3 January 2025
After Caldecott had vacated, Hatch was up for sale by Lord Brabourne's family. See article 'A Child of Adam' in The Times, Bricks and Mortar, 22 August 2003 [online access requires subscription to the Times]. Some errors such as placing Hatch near the SOUTH Downs, wrong spelling of Rendel.
One of the firms of estate agents, Savills, produced a brochure, including some illustrative plans.
The initial CA informal reunion in September 2004, based at the Mayfield and the Club cricket ground, gave groups of us a chance to look inside the vacated Hatch. Soon after that slightly more detailed versions of the old plans were included in the public planning register of Ashford Borough Council as regards a planning application for conversion of Hatch to a private residence etc. These are available on the Council's website.
Since 2004 there have been changes to Hatch, some of them having been referred to by James King in his article for the November 2009 CA newsletter including pics. Later the two wings (or pavilions) were permitted to be separate residences.
In the 1970's I made a plan (then on foolscap size paper) of the Hatch grounds derived from large scale OS maps (Crown copyright expiring after 50 years).

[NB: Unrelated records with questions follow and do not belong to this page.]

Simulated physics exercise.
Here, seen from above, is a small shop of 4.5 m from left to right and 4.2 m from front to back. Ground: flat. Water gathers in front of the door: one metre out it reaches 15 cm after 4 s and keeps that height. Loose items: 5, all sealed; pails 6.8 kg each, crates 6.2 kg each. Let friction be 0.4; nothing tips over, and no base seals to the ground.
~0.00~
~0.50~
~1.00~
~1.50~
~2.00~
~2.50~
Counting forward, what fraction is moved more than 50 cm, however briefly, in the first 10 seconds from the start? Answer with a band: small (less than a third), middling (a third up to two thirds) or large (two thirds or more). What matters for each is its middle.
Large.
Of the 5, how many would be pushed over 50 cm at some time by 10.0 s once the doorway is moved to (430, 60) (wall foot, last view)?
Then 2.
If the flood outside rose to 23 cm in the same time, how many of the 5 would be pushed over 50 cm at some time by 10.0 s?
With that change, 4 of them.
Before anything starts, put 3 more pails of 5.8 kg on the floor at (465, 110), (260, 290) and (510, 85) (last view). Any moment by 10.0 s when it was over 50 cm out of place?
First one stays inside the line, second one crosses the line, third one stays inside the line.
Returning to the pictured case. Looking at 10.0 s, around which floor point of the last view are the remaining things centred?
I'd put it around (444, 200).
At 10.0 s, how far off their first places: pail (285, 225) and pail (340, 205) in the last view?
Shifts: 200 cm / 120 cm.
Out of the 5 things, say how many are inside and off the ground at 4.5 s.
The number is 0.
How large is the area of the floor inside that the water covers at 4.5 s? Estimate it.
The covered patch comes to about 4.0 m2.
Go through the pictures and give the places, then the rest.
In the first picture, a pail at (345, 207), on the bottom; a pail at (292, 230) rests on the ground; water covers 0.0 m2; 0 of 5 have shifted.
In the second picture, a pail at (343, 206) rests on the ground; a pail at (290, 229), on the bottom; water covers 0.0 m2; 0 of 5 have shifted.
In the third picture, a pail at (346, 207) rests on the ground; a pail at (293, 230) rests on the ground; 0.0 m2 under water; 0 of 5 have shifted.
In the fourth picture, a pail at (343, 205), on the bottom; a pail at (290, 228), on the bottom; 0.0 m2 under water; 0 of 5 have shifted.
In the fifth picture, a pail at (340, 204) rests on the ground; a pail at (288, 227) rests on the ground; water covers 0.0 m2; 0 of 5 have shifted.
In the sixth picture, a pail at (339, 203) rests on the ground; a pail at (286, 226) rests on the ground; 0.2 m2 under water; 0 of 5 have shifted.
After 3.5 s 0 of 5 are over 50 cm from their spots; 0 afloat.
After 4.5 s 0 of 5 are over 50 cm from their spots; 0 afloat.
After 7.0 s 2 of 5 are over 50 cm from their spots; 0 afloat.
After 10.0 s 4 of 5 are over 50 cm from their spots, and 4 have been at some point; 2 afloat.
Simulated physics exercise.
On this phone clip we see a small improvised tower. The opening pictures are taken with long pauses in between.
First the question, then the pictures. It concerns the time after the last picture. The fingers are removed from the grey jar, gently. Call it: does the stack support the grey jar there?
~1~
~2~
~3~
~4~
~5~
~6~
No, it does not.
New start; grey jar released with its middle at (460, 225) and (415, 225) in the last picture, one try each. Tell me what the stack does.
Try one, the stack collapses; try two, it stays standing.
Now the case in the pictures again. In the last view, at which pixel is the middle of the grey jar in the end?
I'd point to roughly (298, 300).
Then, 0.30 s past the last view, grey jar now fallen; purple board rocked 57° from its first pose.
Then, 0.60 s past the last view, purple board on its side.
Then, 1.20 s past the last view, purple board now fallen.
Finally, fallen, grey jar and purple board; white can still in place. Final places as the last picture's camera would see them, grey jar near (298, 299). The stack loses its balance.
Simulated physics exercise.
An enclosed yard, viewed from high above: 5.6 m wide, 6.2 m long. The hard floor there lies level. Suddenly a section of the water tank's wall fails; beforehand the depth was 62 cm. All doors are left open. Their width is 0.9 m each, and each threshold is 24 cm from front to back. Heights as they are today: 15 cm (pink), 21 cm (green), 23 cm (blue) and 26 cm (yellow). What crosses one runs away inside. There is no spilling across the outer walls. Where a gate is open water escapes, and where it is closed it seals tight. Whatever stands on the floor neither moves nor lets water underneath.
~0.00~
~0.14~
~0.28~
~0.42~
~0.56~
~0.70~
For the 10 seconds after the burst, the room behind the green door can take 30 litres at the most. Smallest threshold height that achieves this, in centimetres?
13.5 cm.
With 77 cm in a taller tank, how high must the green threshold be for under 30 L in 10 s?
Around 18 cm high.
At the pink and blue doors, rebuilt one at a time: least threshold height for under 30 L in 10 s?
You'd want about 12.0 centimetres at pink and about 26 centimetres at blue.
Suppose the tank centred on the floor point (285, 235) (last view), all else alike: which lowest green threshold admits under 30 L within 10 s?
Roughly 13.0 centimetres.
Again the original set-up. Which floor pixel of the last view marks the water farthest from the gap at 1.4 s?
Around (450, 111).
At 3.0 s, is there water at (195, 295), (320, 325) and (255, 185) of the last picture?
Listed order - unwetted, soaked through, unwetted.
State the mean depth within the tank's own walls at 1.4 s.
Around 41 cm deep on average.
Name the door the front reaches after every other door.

I was looking at it as I was working out which areas had not been grounds of Hatch when it was built in the 1760's, just to the north of the then route of the Ashford to Hythe / Folkestone road which in those days veered to the Ridgeway so as to go via Brabourne, rather than the later route from 1827 via part of Smeeth. Of course, there had been an earlier Hatch, about a quarter of a mile away, which had been the base of the Knatchbull family since the estate was acquired in about 1487.